A 4 core 8 thread CPU is not an 8 core CPU, there is a huge performance difference between an SMT thread and a real core, i explained this in the OP.

Edit: beyond 6 core 12 thread right now the GPU is not bottlenecked, so a higher core count CPU makes no difference.

I see why you said "nothing" - because you assume that the games won't scale further up to 24 threads, and because the FPS scaling from 6 cores to 12 cores is not very high in absolute numbers.
However, you assume that SMT on 4 cores doesn't scale.

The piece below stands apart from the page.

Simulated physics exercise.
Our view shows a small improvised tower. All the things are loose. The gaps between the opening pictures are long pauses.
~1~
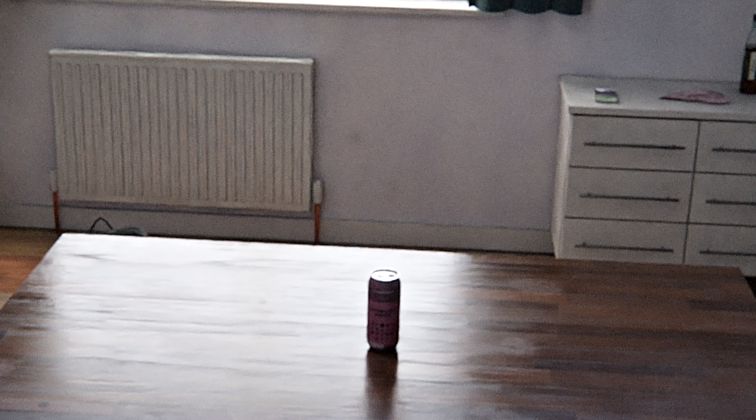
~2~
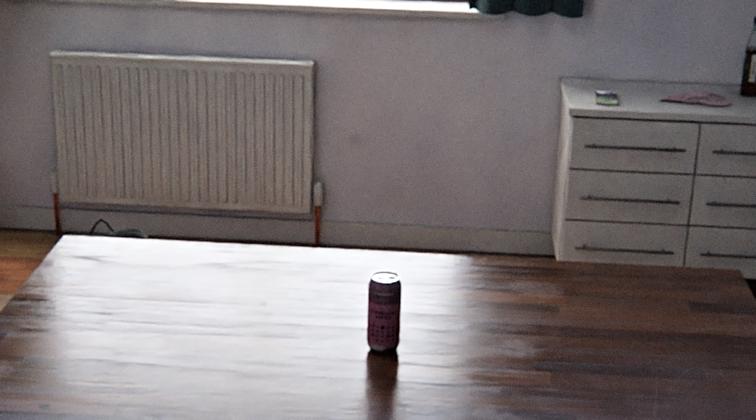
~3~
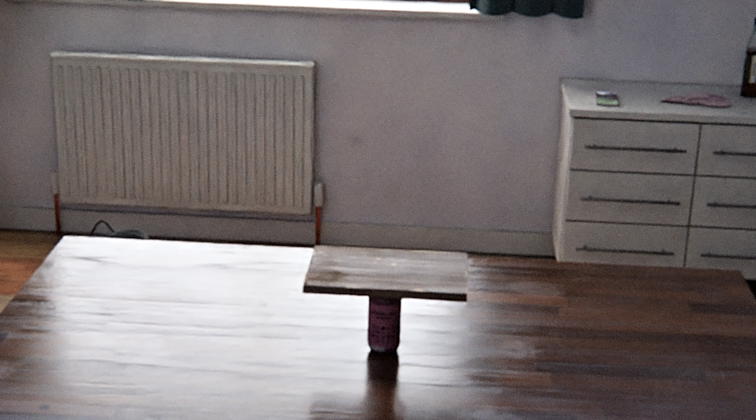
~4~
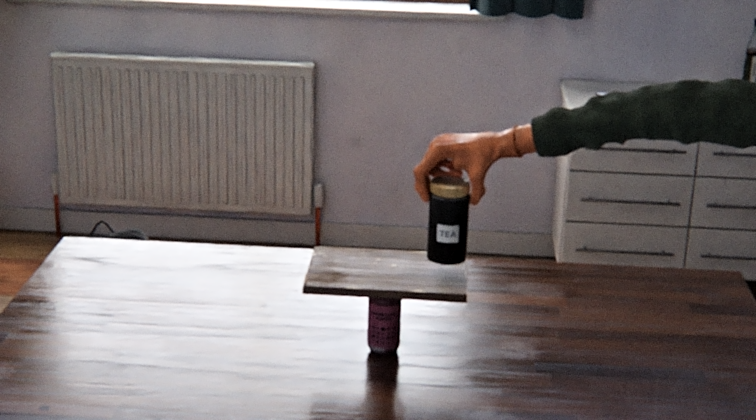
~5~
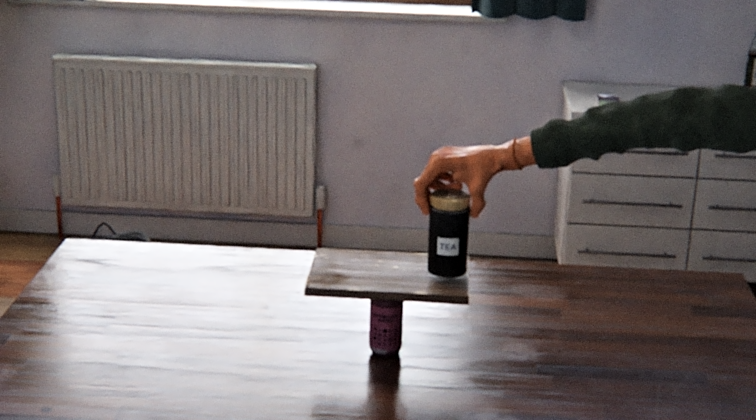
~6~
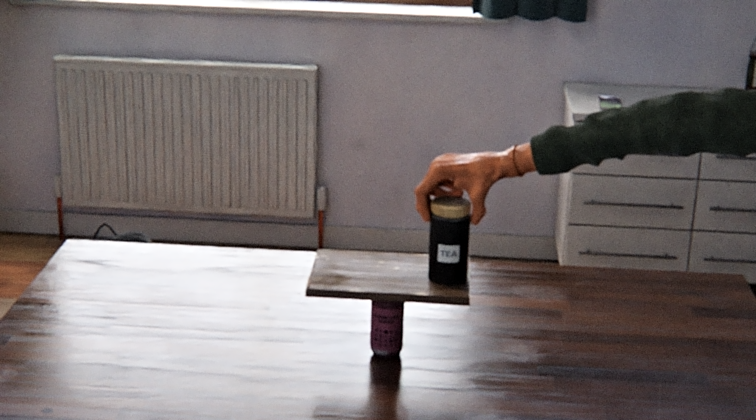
An arm in a dark green sleeve works above a glossy brown wooden table, seen from slightly above in a room with a white radiator and pale drawers behind. A dark pinkish can stands alone on the table, then a flat brown board lies across its top. The hand brings in a black jar labelled TEA from the right and lowers it onto the board's right end, keeping hold of its lid.
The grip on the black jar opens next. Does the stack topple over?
It is going to fail to remain upright.
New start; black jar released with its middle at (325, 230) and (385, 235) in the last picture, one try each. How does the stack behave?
First case: It collapses; second case: It remains standing.
Then, 0.30 s on from there, black jar now fallen; brown board turned 30° from how it was put.
Then, 0.40 s on from there, brown board turned 63° from how it was put.
Then, 0.60 s on from there, brown board on its side.
Then, 0.90 s on from there, brown board now fallen.
In the end, fallen, brown board and black jar; pink can unmoved. The stack comes apart.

Look, everything depends on the particular game coding - if it is optimised for 6 cores or 8 cores, or in the future for more than those.
This graph shows how in two titles the sweet spot is 8 cores, and in one title it's 6 cores:

CPU-Cores-Scaling.jpg

But one should also look at the Cores load and how much freedom you have to run additional apps during that gaming.
I am sure no one is happy when the slightest "alien" process appearance causes immediate stutter.
 
I’m going to change my answer. If your after maintaining max frames and also reducing micro stutter i.e maxing those 0.1% frame times then I can only recommend a 9900k, yes the 3700x is decent but the ‘edge’ the intel has will really help in this ‘top end’ scenario ;)

I don't know why you would quote what you did and say that but i'm not going to argue with you, a 9900K is till the absolute best, tho ironically not in CS:GO and the margins overall are so low it can only be described as "margins of error".

The choice is yours and i'm not going to tell you the 9900K is the wrong chip.
 
I’m going to change my answer. If your after maintaining max frames and also reducing micro stutter i.e maxing those 0.1% frame times then I can only recommend a 9900k, yes the 3700x is decent but the ‘edge’ the intel has will really help in this ‘top end’ scenario ;)

That edge comes with huge penalties. The difference is barley noticeable past looking at benchmarking data presented in pie charts and even then in very specific scenarios.